Recordamos que Savonarola agitó la Italia del Renacimiento clamando contra la corrupción y la opulencia, convocando a sus seguidores a arrojar a la “hoguera de las vanidades” los objetos de lujo, y que al final fue él quien acabó purificado en las llamas de la inquisición.

Pablo Iglesias no tendrá un fin tan espantoso pero tampoco recordado dentro de 500 años como un ejemplo de rectitud moral. Pertenece a otra categoría, más leve, más contemporánea, la de los simuladores. Su vida pública será más larga que la del monje furioso, pero su recuerdo será tibio, y breve, en consonancia con los tiempos que corren.

Todo Pablo Iglesias es un juego de “como si”. Un actor. Puede que bastante bueno. Pero que nunca ha comido lentejas con chorizo sin chorizo, ni ha tenido que elegir entre pagar la luz o quitarse de cualquier otra cosa, casi tan necesaria. Me parece probable incluso que nunca haya intimado con una de esas personas que se acuestan con ganas de que nunca amanezca.

Culparle de ello es una imbecilidad en la que no sabríamos caer, pero confundir la representación con la realidad es igual de estúpido. Para Pablo Iglesias, que no es estúpido, no existe un conflicto real entre lo que representa y lo que en realidad es, porque tiene plena consciencia de que son dos cosas diferentes. Y no puede aceptar la idea de que para los demás sí exista el conflicto.

Pablo Iglesias podría haber irrumpido con el mismo discurso que empleó, sin disfraz, sin actuación, pero probablemente no habría tenido éxito. Disfrazarse de pobre para representar a los pobres con mayor credibilidad es una mentira útil, que retrata al comediante, pero quizá retrata más al público que asiste a la comedia cuando esa comedia es la vida real. Su propia vida.

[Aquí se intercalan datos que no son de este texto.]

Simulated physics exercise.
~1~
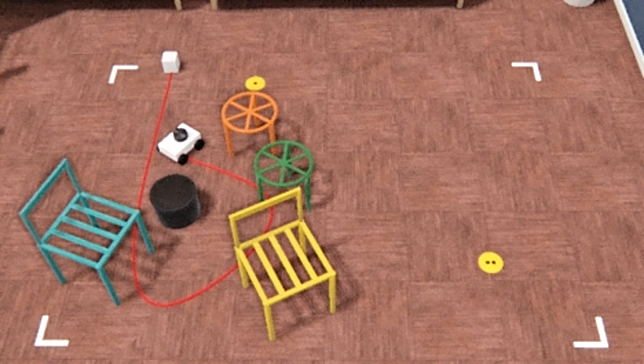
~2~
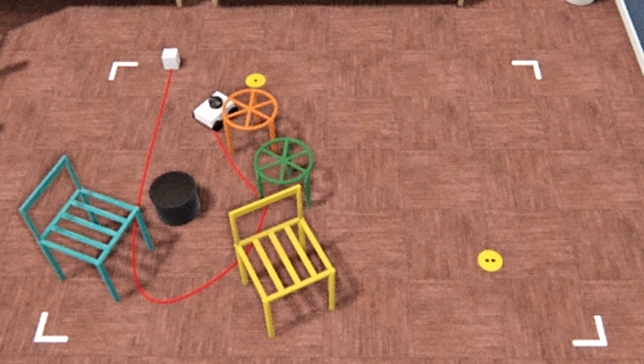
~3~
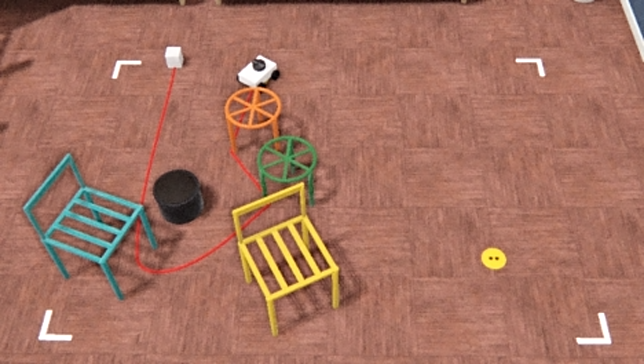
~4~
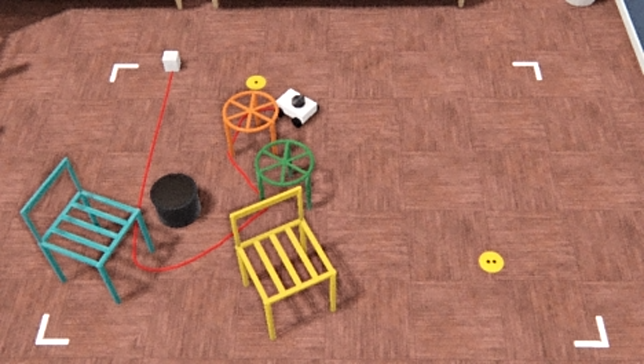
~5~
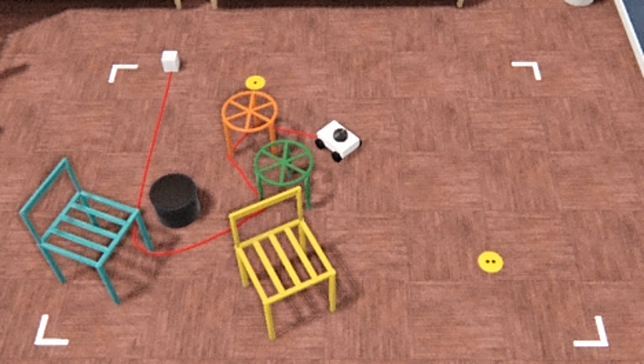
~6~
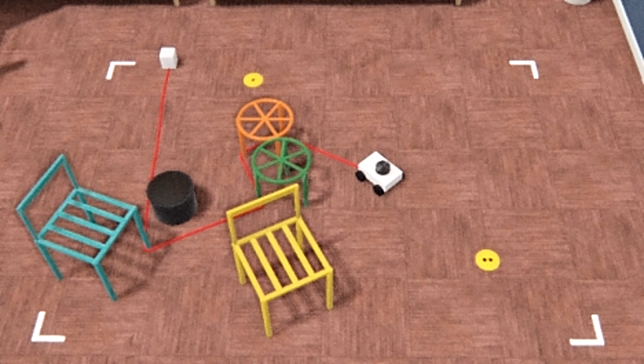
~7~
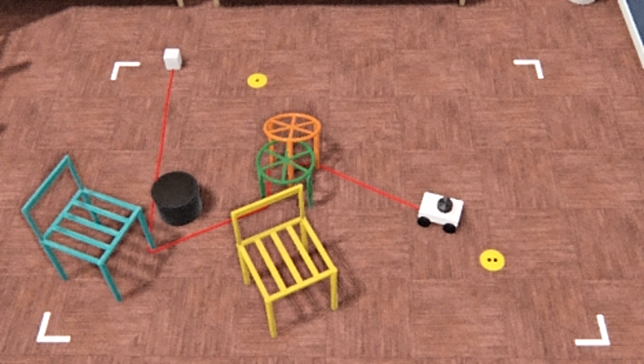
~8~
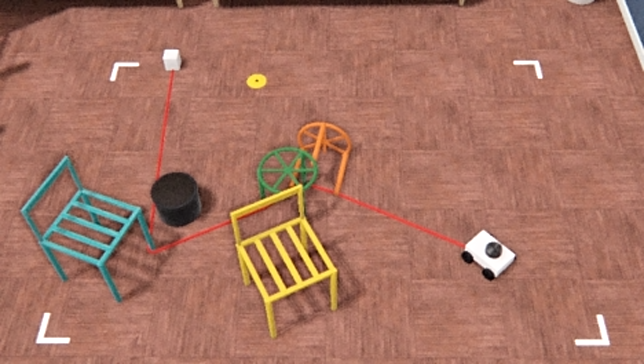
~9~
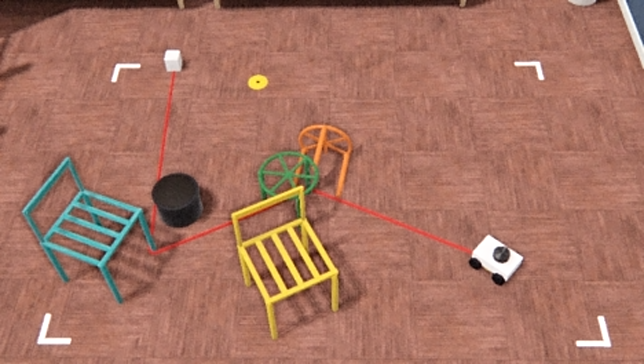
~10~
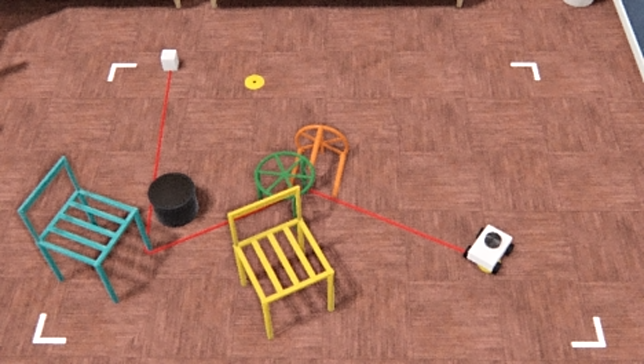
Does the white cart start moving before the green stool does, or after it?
The white cart starts moving before the green stool, which shifts slightly only once the cart is far over to the right.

Pablo Iglesias podría haberse presentado como quien de verdad es, una persona afortunada, miembro de pleno derecho la clase media, y futuro heredero de una pequeña fortuna inmobiliaria, que no obstante defiende los intereses de los menos favorecidos que él. Pero ¿habría funcionado?

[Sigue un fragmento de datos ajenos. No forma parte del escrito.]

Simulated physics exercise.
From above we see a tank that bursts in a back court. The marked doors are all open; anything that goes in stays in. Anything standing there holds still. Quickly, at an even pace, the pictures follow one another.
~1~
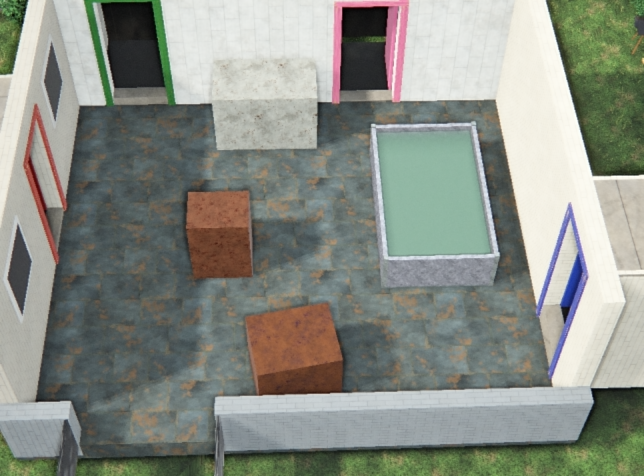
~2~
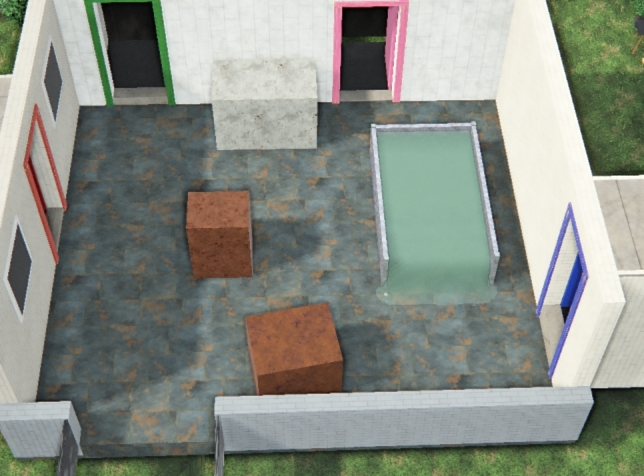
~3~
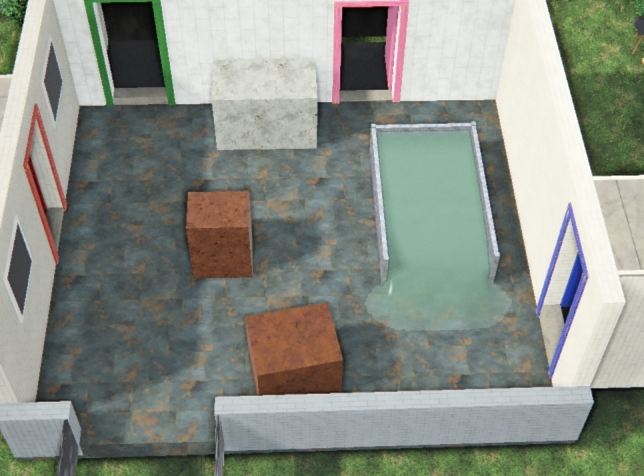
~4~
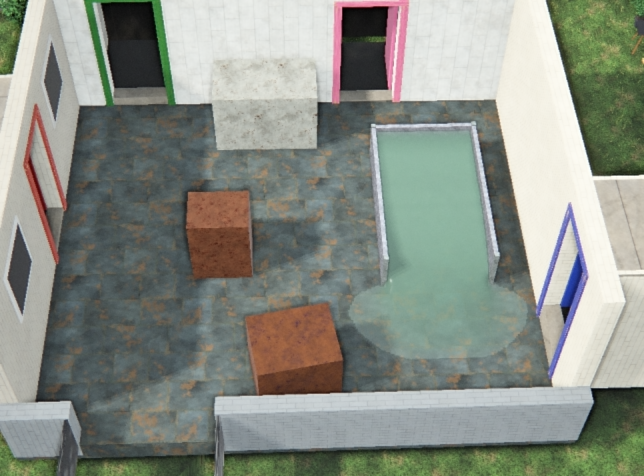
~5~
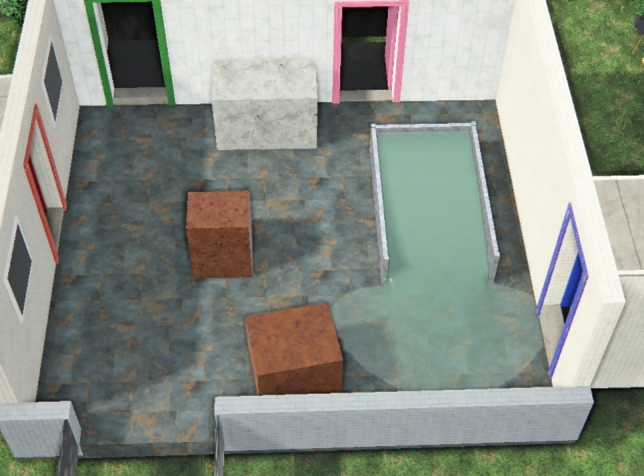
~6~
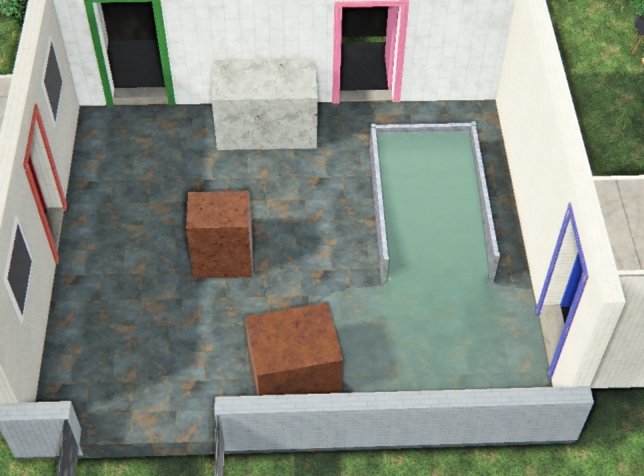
In a walled back court with a dark tiled floor, a tank of pale green water stands whole and still near two rusty-brown blocks. Its near side gives way, and water pours through the gap, spreading in a widening rounded sheet toward the low front wall, the nearer block and the blue-framed doorway.
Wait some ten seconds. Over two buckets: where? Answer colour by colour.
Blue door no, green door no, pink door yes, red door no.
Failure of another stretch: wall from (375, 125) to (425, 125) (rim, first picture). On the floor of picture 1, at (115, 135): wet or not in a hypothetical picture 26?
At that place: Under water.
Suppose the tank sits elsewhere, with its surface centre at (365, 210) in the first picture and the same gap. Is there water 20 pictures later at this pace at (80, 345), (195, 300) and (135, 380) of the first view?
One after the other: Wet, flooded, awash.
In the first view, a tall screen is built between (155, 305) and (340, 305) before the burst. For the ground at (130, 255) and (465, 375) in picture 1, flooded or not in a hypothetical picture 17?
Taking the points in order, the first is high and dry and the second is inundated.
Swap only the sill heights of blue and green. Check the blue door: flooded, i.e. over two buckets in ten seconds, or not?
I reckon blue crosses the mark.
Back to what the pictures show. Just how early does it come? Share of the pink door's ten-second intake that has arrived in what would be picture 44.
It should be near 0 percent of the ten-second total.
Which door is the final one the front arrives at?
That would be the green one.
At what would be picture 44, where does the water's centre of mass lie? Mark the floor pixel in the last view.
I'd put it at around (384, 278).
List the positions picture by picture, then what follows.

Deberíamos preguntarnos por cómo son sus seguidores. ¿Cuántos de ellos son clase media acomodada como él, cuántos son pobres y viven la realidad de la ficción que él representa, y finalmente, cuántos son como él y se disfrazan igual que él? De los tres tipos de seguidores, los últimos, los que tienen una identificación plena con su líder, puede que sean los más recalcitrantes.

El problema, no obstante, existe. Cuando el comediante no sólo se disfraza de pobre sino que desacredita a los que son igual que él, pero no se disfrazan, y finalmente se le cae la máscara, se produce un extraordinario efecto dramático.

No sabemos cómo acabará Pablo Iglesias. Pero sí sabemos que Savonarola no se compró un hotelito.

Todo se pierde. Todo el mundo, al final, te acaba decepcionando.

Solo los niños están a salvo de esta verdad, que dolorosamente acaban aprendiendo con los años. Bueno, no sólo los niños, también los idiotas, pero estos nunca aprenden.